I would like to thank Professor David Rowe and Dr Gabriela Coronado Susan for their generous critique. Their close reading and detailed feedback during my PhD were gifts that paved the way for this monograph. My gratitude also goes to Professor Greg Noble for his advice and support throughout my stay in Australia. His dedication and interest in this project was central for completing this book. Thank you to the Institute for Culture and Society at Western Sydney University for its generous financial support that allowed me to conduct fieldwork in multiple locations. I am also grateful to my friends and colleagues in Mexico, Australia, the US and other corners of the world who have helped me to think about and experience music making. I owe my deepest gratitude to my wife, mother, sister and many other members of my family for their advice, tolerance and love. They helped me to trust in this process and to believe that it is possible to become a cultural researcher.
Parts of with a musical practice: Existential mobility and transnational labour, in Mobile Culture Studies. The Journal 2: 1530. This article is reproduced with permission.
Music, circulation and performance
People, objects and information seem to move across territories faster and further than ever before. As technical systems increasingly connect people and establish different degrees of spatial proximity, music making is partly accomplished through the mobilities of practitioners, objects, skills and meanings across locations. Yet, music making is seemingly tied to specific geographical place, culture or group of people. The identity of musical traditions, in particular, is often demarcated by its relationship with place and a presumed degree of uniformity among its practitioners. How do musical practices move? Music making, among a myriad of other cultural practices, moves literally and metaphorically: practitioners, material entities and information travel across geographical locations, just as practices as recognisable entities circulate along with meanings, competencies and embodied dispositions.

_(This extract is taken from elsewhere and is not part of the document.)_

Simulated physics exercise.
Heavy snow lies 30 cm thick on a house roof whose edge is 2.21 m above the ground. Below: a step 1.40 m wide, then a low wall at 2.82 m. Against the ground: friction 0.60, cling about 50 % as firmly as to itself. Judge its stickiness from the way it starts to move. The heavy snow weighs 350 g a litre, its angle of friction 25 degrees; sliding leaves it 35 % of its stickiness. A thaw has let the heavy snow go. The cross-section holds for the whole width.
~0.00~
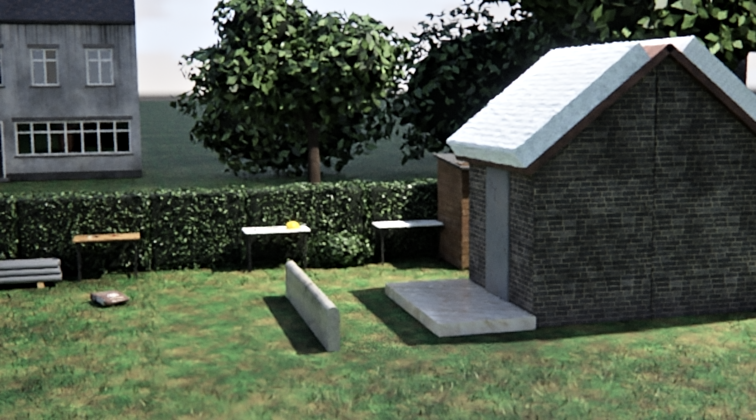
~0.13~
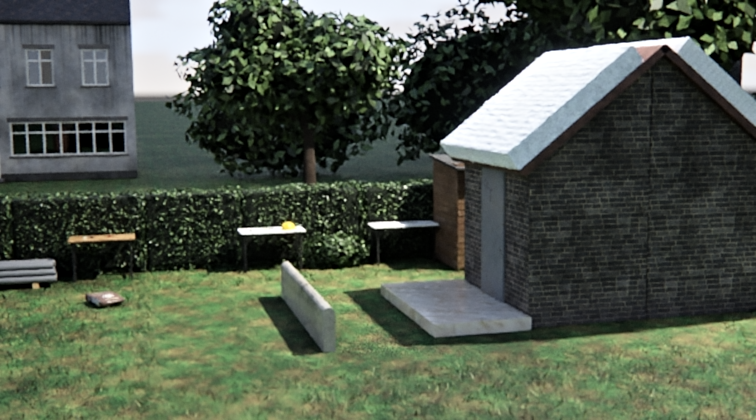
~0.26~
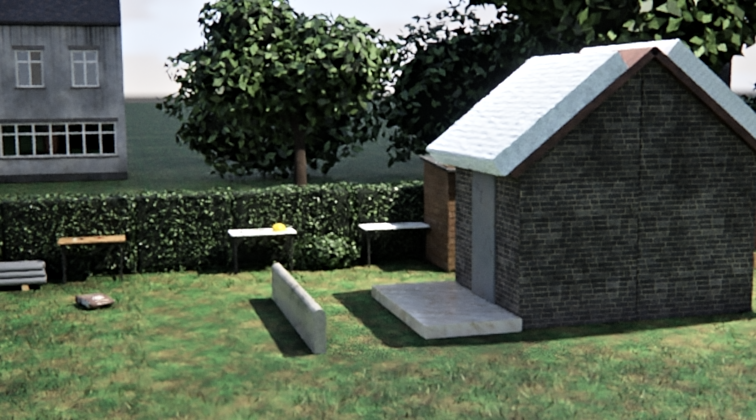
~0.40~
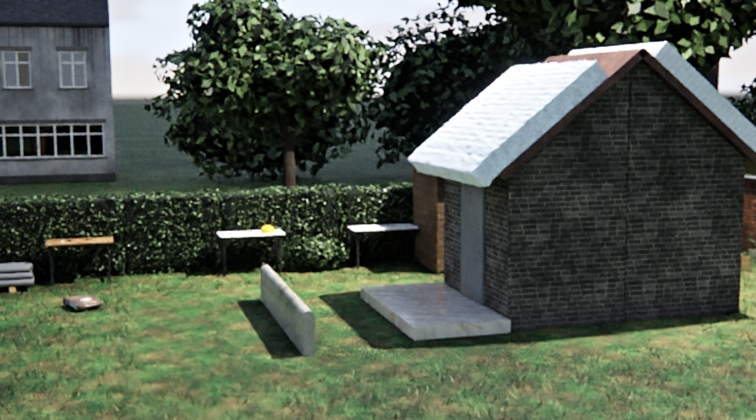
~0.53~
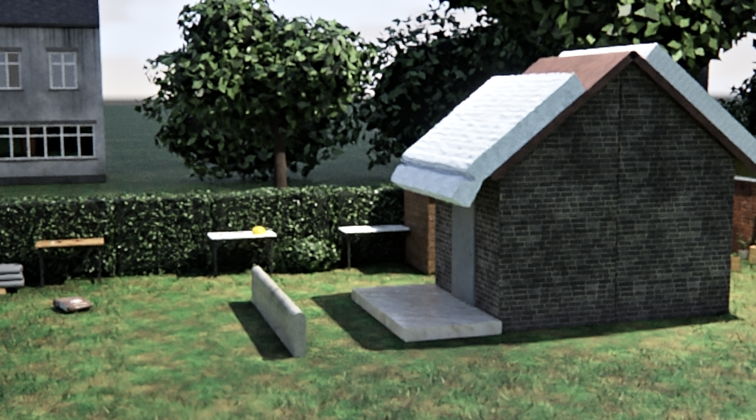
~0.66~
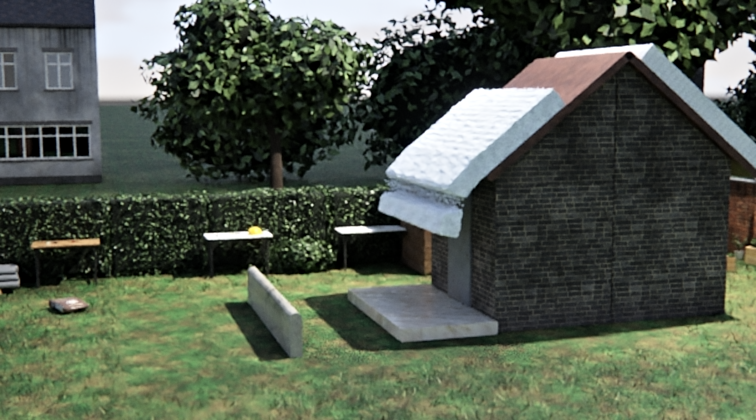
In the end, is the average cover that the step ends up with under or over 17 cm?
It comes out under 17 cm.
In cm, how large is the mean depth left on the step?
About 10 cm.
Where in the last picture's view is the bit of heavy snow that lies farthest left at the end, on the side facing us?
At about (298, 312).
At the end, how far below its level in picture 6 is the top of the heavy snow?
Some 2.8 m.
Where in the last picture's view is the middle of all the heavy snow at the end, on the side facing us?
Near (361, 330).
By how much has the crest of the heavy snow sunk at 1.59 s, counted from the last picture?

While music and other practices evidently circulate throughout social and geographical spaces, these mobilities appear unrelated to the movement produced through their enactment. Performing a given practice is a located phenomenon that unfolds as several elements become articulated and attuned with one another. The argument of this book is that to understand how practices themselves become mobile it is necessary to investigate the links between their circulation as recognisable entities and the movement produced during performances. This book examines the circulation of ways of making and experiencing music across geographically dispersed communities of practitioners. It specifically looks into the ways in which a musical tradition is enacted in different locations, and how these enactments are embedded in wider forms of circulation of a socially recognisable practice.